Dass Plug & Play aber nicht nur für Hochgeschwindigkeitsmusik mit Bigband-Gewitter steht, zeigt die nachfolgende Band: Poolhouse 4 setzt auf der Club Stage eher auf chilligen Unplugged-Rock, unter anderem mit einer sehr gelungenen Interpretation des Eighties-Hits "Beds are Burning" von Midnight Oil und herausragenden Gesangsharmonien.

Cheerio Joe aus Fürstenfeldbruck nennen ihre Mischung Rock'n'Folk, aber auch Country-Elemente sind dabei. Ihre Musik erinnert teilweise an den deutschen Gute-Laune-Beitrag zum European Song Contest von 2006, "No No Never" von Texas Lightning. Vor allem Sängerin Tina Fischer reißt das Publikum mit ihrer positiven, fröhlichen Ausstrahlung mit.

Während drin gespielt wird und sich Luft und Stimmung immer mehr aufheizen, verteilt sich ein Teil der etwa 600 Gäste - so viele hatte die Stadt Dachau nach dem Umbau des Thoma-Hauses zum ersten Mal zugelassen - auch im Foyer. Hier ist die Stimmung genauso prächtig, viele kennen sich. "Das Plug & Play ist immer auch ein Treffpunkt für die Dachauer Musikfamilie", sagt Robert Rackl stolz. Rainers Bruder ist für die Security zuständig. Die Eltern wiederum sorgen für die Verpflegung der Künstler. Die familiäre Betreuung ist neben dem professionellen Equipment der Bavaria Sound Technik ein weiterer Grund, warum viele Bands gerne beim Plug & Play auftreten. Das gilt auch für Friends'n'Rabbits aus Dachau, bei ihren Abba-Cover-Songs singt das Publikum mit, auch Rackls Mutter, die jede Gelegenheit nutzt, um den Bands zuzuschauen, wenn sie nicht gerade ihre selbstgebackenen Kuchen an den Mann oder die Frau bringt.

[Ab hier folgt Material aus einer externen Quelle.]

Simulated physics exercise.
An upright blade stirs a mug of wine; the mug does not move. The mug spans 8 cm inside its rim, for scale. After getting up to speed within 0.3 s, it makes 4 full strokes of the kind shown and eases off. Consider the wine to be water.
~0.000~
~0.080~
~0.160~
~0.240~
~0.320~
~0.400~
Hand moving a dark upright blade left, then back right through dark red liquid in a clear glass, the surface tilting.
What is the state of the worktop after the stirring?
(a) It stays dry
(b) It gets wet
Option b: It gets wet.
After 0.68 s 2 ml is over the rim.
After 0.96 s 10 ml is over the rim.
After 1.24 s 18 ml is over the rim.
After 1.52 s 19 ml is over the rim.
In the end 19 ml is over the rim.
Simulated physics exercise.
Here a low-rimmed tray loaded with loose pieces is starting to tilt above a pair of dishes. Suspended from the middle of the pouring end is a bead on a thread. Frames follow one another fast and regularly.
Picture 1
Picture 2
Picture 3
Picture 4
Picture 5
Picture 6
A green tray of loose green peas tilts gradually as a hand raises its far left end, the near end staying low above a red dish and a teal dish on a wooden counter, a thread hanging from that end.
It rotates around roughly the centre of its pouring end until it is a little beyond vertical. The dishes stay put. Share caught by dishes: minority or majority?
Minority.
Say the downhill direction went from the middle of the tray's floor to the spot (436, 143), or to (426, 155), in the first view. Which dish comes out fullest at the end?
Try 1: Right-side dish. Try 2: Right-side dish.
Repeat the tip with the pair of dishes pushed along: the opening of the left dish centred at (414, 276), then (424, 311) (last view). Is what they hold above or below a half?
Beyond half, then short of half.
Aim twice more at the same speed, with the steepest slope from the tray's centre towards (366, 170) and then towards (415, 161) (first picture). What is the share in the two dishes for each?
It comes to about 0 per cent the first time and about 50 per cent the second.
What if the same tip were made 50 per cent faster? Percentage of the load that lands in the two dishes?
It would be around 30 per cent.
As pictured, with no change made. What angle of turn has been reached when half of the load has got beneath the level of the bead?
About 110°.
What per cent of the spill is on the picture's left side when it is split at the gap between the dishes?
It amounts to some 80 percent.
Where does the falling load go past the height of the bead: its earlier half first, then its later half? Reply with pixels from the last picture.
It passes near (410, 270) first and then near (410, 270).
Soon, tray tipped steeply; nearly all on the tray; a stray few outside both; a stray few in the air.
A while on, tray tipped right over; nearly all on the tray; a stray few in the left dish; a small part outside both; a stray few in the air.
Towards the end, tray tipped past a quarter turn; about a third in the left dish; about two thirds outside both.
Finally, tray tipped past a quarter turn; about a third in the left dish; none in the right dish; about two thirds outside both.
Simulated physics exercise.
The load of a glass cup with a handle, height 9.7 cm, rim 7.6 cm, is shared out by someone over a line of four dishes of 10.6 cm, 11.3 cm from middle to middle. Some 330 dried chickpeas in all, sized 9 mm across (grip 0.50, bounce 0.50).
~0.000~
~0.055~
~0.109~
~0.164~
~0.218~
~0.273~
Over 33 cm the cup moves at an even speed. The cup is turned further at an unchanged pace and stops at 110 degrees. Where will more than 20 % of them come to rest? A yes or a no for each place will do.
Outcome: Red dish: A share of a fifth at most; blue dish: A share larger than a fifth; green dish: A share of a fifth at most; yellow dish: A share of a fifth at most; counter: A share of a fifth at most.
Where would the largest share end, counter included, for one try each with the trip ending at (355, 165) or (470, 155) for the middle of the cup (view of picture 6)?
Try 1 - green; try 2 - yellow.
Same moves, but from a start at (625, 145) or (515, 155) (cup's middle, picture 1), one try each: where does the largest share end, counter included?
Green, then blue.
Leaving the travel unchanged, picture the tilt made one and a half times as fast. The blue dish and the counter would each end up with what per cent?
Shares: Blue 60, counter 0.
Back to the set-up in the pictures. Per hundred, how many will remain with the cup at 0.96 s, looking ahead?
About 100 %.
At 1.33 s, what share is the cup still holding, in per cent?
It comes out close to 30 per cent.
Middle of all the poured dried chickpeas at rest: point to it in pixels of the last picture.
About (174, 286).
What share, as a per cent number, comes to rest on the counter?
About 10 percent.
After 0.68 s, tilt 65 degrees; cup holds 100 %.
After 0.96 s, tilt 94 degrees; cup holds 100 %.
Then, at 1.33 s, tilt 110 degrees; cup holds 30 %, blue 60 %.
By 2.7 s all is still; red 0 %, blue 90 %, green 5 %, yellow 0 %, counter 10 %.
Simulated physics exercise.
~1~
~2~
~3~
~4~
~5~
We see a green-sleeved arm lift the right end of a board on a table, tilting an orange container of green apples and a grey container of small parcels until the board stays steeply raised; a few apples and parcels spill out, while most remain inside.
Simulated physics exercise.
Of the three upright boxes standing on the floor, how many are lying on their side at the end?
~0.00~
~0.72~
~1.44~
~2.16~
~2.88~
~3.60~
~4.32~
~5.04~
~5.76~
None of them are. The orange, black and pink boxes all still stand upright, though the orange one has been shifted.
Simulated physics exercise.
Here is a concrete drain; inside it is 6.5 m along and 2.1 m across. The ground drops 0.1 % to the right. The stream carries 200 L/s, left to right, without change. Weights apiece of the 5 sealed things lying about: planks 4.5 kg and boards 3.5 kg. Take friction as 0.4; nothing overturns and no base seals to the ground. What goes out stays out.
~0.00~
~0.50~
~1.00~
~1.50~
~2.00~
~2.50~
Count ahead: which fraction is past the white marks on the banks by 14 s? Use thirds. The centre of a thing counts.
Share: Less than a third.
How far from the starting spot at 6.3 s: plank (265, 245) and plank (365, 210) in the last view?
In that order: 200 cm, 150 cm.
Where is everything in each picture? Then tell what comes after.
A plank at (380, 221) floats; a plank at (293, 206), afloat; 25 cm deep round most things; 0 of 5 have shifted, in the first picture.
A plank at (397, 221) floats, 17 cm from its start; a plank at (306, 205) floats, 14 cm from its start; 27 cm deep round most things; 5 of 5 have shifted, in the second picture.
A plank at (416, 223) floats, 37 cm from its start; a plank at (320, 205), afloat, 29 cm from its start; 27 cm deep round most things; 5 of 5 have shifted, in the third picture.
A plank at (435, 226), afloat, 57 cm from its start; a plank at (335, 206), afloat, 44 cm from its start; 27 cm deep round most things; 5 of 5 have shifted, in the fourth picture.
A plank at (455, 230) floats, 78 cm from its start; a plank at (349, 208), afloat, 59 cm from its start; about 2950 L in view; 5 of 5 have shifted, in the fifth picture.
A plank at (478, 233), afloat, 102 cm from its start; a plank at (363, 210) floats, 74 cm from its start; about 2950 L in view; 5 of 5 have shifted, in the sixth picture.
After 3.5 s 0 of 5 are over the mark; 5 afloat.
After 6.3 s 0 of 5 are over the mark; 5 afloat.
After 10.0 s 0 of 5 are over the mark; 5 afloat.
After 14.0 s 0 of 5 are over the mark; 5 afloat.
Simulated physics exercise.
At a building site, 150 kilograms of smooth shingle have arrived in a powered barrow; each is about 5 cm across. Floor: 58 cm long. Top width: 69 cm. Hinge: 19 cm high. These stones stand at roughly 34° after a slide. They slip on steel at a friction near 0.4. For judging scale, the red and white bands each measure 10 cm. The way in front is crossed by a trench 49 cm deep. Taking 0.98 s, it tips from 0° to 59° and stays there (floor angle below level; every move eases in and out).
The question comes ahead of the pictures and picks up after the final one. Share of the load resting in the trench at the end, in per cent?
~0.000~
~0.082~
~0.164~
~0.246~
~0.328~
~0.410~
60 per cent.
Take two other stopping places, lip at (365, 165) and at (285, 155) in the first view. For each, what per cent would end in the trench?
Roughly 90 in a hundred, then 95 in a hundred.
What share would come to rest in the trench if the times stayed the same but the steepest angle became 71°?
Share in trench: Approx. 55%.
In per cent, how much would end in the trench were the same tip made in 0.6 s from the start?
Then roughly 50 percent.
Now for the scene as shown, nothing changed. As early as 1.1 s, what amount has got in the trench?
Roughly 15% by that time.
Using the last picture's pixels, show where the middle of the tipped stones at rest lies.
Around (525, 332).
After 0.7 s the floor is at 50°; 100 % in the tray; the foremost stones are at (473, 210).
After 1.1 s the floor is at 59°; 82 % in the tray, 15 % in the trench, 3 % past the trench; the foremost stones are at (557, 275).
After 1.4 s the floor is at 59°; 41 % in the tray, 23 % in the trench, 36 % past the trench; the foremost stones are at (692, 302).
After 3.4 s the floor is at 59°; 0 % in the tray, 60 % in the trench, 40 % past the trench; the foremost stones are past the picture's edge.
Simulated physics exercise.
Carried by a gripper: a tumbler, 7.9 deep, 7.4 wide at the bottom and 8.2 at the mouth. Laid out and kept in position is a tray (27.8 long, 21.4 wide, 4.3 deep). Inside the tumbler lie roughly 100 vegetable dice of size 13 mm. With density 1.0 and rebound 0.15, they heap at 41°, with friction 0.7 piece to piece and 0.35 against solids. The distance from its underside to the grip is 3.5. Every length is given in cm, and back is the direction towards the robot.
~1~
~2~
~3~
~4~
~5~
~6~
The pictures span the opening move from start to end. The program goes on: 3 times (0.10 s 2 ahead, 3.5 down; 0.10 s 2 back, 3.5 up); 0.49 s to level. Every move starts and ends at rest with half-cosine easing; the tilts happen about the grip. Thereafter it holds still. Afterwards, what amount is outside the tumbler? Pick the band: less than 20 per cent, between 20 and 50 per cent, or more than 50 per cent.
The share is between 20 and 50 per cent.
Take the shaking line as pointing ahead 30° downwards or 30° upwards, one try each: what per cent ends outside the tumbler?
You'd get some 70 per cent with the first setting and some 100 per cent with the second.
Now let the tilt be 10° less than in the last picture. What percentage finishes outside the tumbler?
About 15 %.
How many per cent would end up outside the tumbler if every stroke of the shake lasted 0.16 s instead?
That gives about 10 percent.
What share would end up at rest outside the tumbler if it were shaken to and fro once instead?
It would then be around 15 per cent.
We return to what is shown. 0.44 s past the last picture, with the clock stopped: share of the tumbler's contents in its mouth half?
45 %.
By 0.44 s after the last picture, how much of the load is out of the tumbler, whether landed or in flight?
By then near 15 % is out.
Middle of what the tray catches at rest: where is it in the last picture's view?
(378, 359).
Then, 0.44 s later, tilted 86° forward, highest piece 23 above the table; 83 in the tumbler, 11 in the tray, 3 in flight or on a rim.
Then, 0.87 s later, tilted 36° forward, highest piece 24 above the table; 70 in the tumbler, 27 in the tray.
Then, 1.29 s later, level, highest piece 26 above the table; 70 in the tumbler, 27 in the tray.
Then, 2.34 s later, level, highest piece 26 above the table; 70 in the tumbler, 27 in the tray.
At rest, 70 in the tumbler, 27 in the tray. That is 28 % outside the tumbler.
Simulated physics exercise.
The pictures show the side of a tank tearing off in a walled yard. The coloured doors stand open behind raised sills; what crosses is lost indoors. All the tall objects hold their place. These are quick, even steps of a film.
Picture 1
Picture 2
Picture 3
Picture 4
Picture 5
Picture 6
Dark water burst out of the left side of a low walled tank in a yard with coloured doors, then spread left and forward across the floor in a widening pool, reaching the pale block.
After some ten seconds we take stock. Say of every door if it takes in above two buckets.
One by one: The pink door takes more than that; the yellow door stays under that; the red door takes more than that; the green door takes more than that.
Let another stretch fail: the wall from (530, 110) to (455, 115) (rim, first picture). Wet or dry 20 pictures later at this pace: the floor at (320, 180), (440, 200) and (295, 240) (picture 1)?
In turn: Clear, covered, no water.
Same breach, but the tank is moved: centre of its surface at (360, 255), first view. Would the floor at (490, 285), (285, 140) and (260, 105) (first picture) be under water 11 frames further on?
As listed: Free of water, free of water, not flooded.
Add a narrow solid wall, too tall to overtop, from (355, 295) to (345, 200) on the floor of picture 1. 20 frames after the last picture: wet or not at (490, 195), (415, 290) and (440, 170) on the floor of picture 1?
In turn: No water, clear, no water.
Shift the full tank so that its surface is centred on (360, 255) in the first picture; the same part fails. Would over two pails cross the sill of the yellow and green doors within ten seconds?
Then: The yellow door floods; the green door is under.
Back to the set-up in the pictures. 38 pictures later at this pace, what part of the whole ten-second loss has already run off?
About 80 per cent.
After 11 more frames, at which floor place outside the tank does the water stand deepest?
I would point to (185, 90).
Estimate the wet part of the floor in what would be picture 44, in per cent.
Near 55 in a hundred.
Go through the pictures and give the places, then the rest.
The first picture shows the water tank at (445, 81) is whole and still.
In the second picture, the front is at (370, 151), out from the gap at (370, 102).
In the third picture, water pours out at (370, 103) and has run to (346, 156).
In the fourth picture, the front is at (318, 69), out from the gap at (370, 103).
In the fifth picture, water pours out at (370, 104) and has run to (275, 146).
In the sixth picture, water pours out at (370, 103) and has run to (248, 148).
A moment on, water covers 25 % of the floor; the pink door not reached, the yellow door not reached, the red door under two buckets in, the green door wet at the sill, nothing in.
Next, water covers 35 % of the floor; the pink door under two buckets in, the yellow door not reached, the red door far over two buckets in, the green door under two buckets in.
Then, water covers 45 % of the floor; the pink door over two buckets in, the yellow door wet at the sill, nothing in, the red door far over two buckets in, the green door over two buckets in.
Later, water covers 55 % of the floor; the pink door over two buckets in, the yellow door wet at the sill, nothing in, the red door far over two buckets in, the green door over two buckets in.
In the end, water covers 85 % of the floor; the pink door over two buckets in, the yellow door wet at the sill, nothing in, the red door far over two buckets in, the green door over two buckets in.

"Plug&Play" im Dachauer Thoma-Haus: Mit "Ginger Red" rocken weitere Lokalhelden die Center Stage.

Mit "Ginger Red" rocken weitere Lokalhelden die Center Stage.

(Foto: Toni Heigl)

Als nächstes entern Kraut & Ruhm aus München die Center Stage. Ihr Stilmix aus Reggae, Hip Hop, Rock'n'Roll und Pop, gepaart mit den wandelbaren Stimmen von Sängerin Miriam Bettaieb und Ur-Bayer Dominik Oberhauser, der schneller rappt als sein Schatten, verleihen den selbst geschriebenen Songs absolutes Hit-Potenzial. Kraut & Ruhm, das ist wie Hans Söllner auf Speed.

Es lassen sich kaum alle Bands ausführlich beschreiben, zu viele sind es und alle haben ihre Qualitäten. Wie Amala mit der Dachauerin Constanze Miller, bekannt als Sängerin von Orange Fizz sowie Vater Franz Miller am sechssaitigen E-Cello. Die ureigenen jazzigen Interpretationen von Popklassikern wie "Every Breath You Take" von Police oder "Easy" von den Commodores jagen den Zuhörern wohlige Schauer über den Rücken.

Mit Ginger Red rocken weitere "Local Heroes" die Center Stage, Sängerin Petra Leu erweckt Freddy Mercurys "Another One Bites the Dust" zu neuem Leben, das Gitarrensolo steht dem von Queen-Gitarrist Brian May in nichts nach. Es folgen die Auftritte von Gschwerl (bayerische Folkmusik), The Finest Four (Bombast-Rock & Jazz) und T4U mit Gastgeber Rainer Rackl an der Akustikgitarre und Sängerin Luka Jerkovic an der Geige. Sie könnte optisch und musikalisch als Tochter der irischen Pop-/Folklegende Enya durchgehen.

Als letztes folgen die Lokalmatadoren von Just Chanpero. Der finale Gänsehautmoment ist aber der gemeinsame Auftritt von allen Bands zu Bob Marleys "One Love One World". "So bunt und vielfältig wünsche ich mir Dachau", rief Rackl abschließend ins Publikum. Besser hätte dieser Abend nicht enden können.